Headlamp (and Extra Batteries): Yellowstone National Park in winter can get dark early — and quickly — due to the early sunset time plus the mountains making it get darker even before that. Bring a headlamp in case any hikes take longer than expected! This Petzl headlamp is highly-rated and affordable.

Waterproof Backpack: You’ll want to keep your belongings dry, especially if you’re doing long hikes in the snow or freezing rain. Bring a waterproof backpack — you won’t regret it, especially if you’re carrying pricy camera equipment.

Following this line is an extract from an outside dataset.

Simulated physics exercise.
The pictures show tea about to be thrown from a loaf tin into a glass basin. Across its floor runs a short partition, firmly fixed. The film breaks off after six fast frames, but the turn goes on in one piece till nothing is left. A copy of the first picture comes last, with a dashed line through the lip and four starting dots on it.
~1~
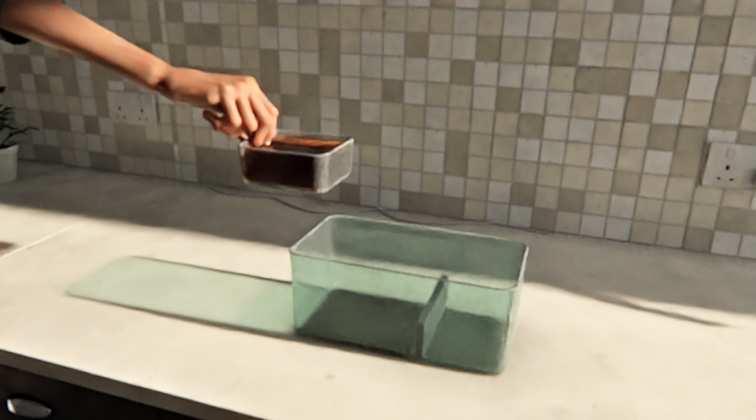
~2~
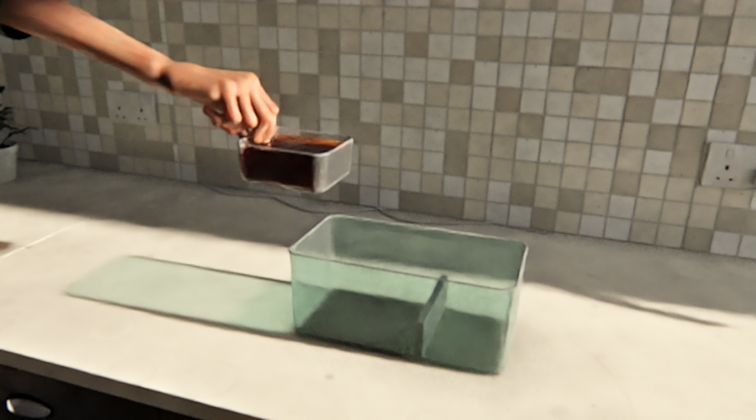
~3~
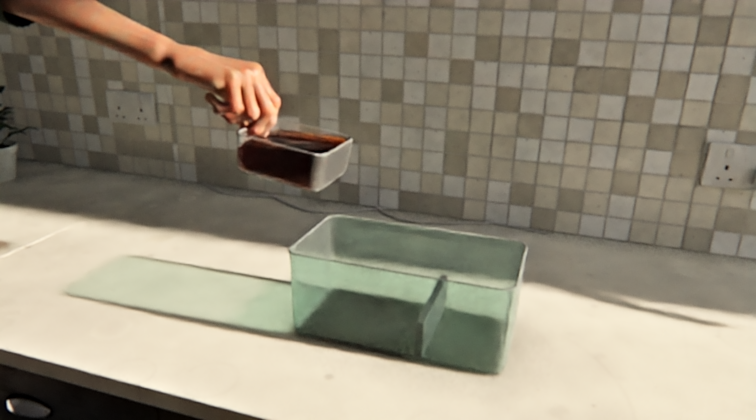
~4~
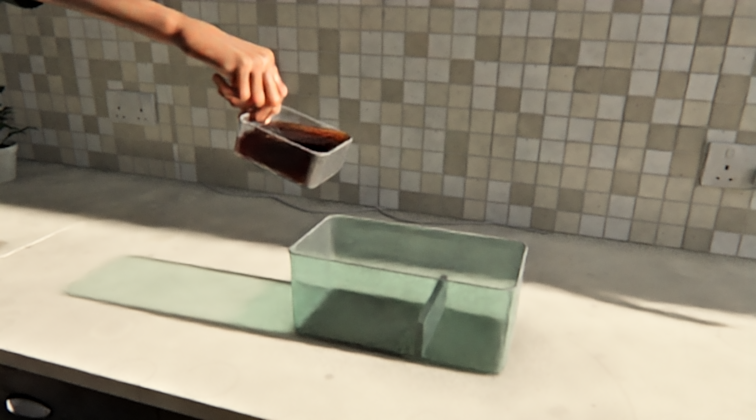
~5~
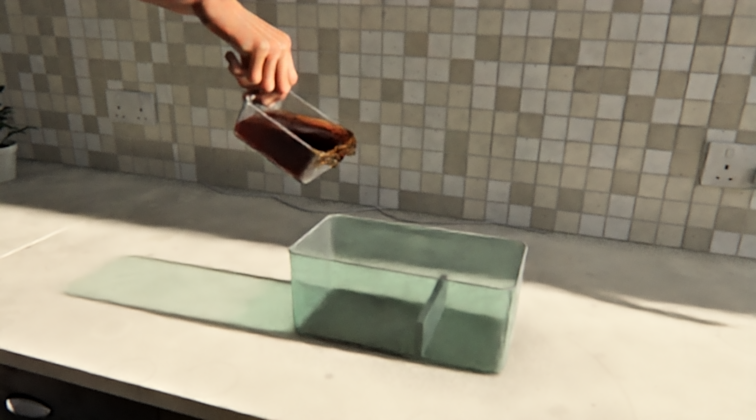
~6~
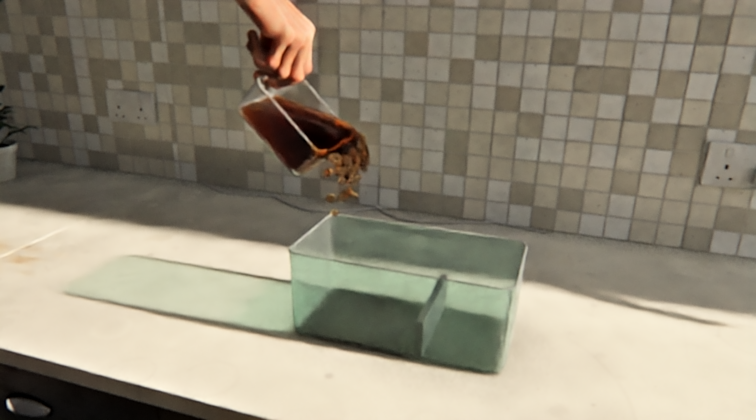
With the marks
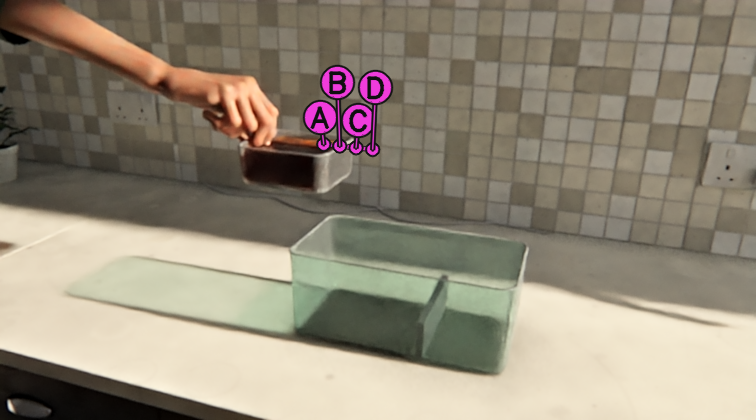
A hand tilts a clear tin above a glass basin, and brown tea tumbles out.
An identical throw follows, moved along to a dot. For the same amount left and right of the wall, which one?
The answer is place C.
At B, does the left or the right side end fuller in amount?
The left one.
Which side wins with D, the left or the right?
The right one.
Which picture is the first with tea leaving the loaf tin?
Picture 4.
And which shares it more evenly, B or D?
That is place D.
On the marked copy, A at (323, 144); B at (339, 146); C at (356, 147); D at (372, 149).
For place A, about 93 % ends left of the wall and 4 % right of it; 3 % is lost outside.
For place B, about 84 % ends left of the wall and 14 % right of it.
For place C, about 46 % ends left of the wall and 50 % right of it; 4 % is lost outside.
For place D, about 29 % ends left of the wall and 68 % right of it; 3 % is lost outside.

Snowshoes (optional): Many trails in Yellowstone in winter will require proper snowshoes (different than snow boots!) and poles if you want to do some winter trekking. You can also rent them, but they’re pretty cheap to buy and will last you for future winter trips!

Camera: You’ll want a camera to capture all that Yellowstone winter beauty. I use and love my Sony A6000! It’s mirrorless, so it’s lightweight and perfect for a high-quality camera that won’t weigh your pack down. Bring extra batteries as they burn out faster in the cold.

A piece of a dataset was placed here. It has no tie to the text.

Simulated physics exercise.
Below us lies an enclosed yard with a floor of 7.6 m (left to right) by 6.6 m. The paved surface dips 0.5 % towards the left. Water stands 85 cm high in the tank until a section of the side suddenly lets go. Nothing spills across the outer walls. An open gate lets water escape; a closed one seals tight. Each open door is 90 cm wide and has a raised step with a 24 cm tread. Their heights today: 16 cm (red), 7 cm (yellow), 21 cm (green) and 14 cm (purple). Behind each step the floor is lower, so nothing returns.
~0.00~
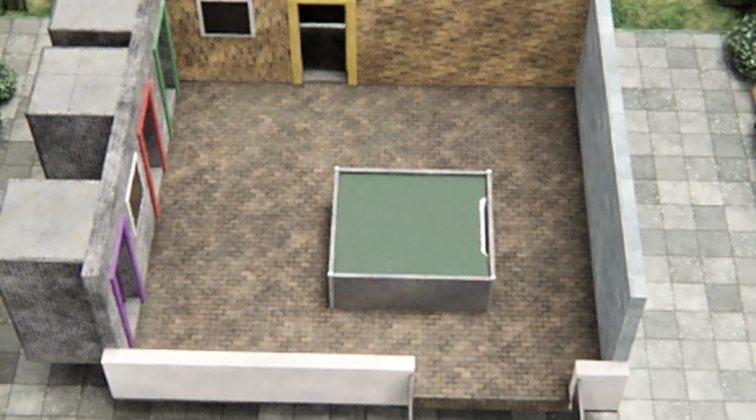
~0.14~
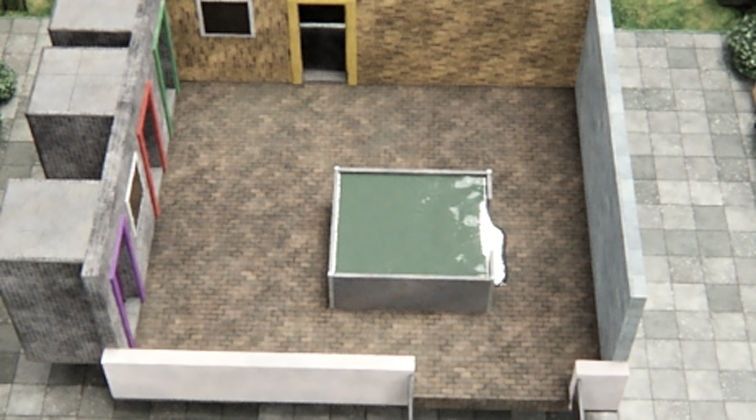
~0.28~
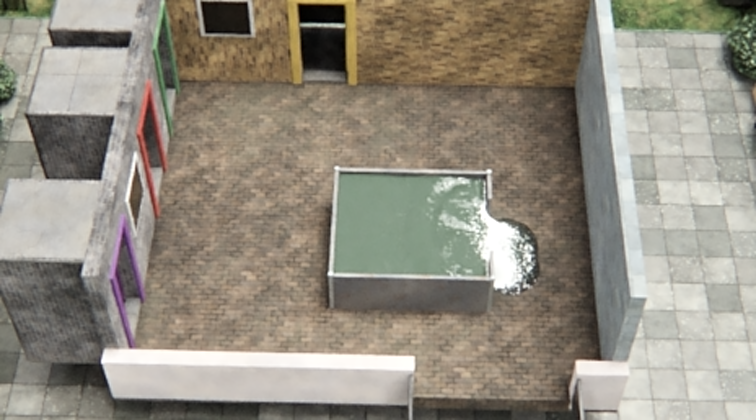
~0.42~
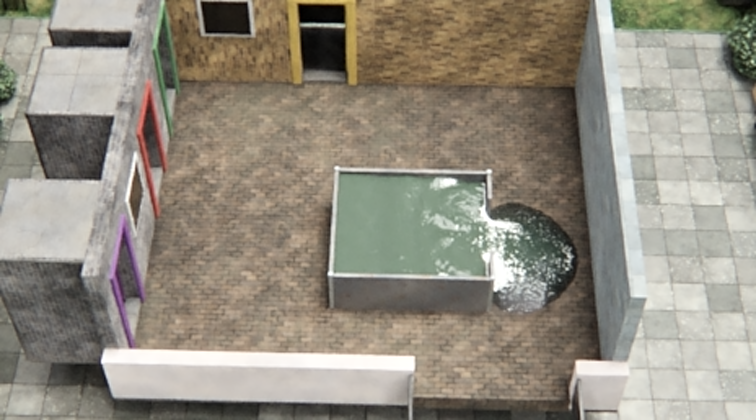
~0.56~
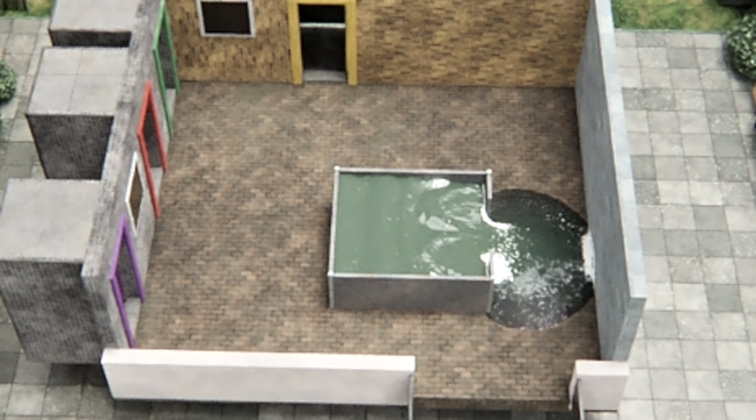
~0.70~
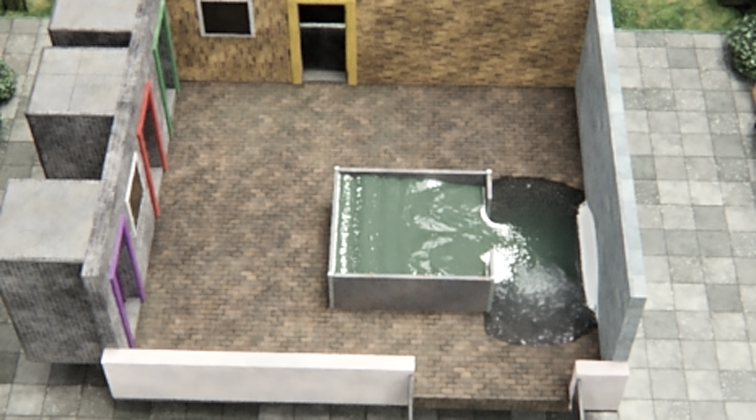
At first, greenish water lies still in a rectangular tank inside a walled, brick-paved yard. Water then pours through a gap in the tank's right side, foaming white and spreading across the paving in a rounded pool. The pool widens to the right-hand wall, while ripples cover the tank's surface.
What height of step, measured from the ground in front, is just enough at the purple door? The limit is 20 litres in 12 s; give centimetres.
Close to 9 cm is just enough.
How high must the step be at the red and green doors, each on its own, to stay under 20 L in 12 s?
Roughly 7.5 cm at red and 11.5 cm at green.
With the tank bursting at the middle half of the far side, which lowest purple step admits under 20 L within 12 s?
About 8.0 cm.
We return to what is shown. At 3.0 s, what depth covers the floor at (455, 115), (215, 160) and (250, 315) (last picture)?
In that order: 3, 0 and 0 cm.
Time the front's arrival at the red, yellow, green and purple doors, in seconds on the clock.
Red 5.5 s, yellow 3.2 s, green 4.5 s, purple 6.0 s.
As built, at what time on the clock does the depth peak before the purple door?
At about 11.0 s.
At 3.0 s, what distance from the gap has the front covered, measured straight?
Some 4.4 m out.
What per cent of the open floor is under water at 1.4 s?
Near 15 per cent is wet.
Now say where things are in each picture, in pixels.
Still water, 85 cm deep, in the tank at (412, 225); the purple door at (128, 291) is dry, in the first picture.
The front is at (504, 277), 0.3 m from the gap at (486, 247); 0.2 m2 of floor is wet, 85 cm left at the back, in the second picture.
The gap is at (486, 247), the front 0.8 m out at (535, 267); the back of the tank holds 85 cm, in the third picture.
Water pours out at (486, 248) and has run 1.5 m, to (573, 265); about 9 cm deep outside, 85 cm at the back, in the fourth picture.
The front is at (587, 229), 1.8 m from the gap at (486, 247); 4.1 m2 of floor is wet, 84 cm left at the back, in the fifth picture.
The gap is at (486, 247), the front 2.0 m out at (584, 199); the back of the tank holds 78 cm; the purple door at (128, 291), 6.0 m from the gap, is still 5.8 m from the nearest water, in the sixth picture.
After 1.4 s water covers 15 % of the floor, deepest (53 cm) near (580, 259); it has not reached the purple door.
After 3.0 s water covers 35 % of the floor, deepest (40 cm) near (603, 388); it has not reached the purple door.
After 12.0 s water covers 100 % of the floor, deepest (13 cm) near (131, 367); 12 cm at the purple door, 0 litres in over its 14 cm step.
At the purple door as built, the water arrived by 5.8 s and peaked near 13 cm at 10.8 s.
With a step of 7.5 cm, 37 litres would have come in within the 12 s; with 10 cm, 11 litres. So under 20 litres takes about 9 cm.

Battery Pack: Cold weather depletes cell phone batteries insanely quickly, so if you’re using your cell phone as your primary camera and navigation device (and who doesn’t these days?) you’ll absolutely want the ability to power up without a wall outlet while you’re out enjoying nature. I rely on an Anker battery pack to keep all my devices charged in the cold — and as a blogger who takes frequent winter trips to the Arctic and beyond with way more gear than a normal person needs, it’s served me very well!

Cooke City Excursions

A misty close up view of the peaks near Cooke City

Cooke City is a fun destination for self-guided winter trips into Yellowstone National Park. Here, winter is the primary season!

It’s not uncommon for folks to be snowmobiling in the surrounding national forest area into late June or even July!

If you’re planning on spending the morning searching for wildlife in the Lamar Valley, Cooke City makes a great place to enjoy a hot meal around lunchtime.

***

Bundle up and enjoy your winter adventure into Yellowstone National Park!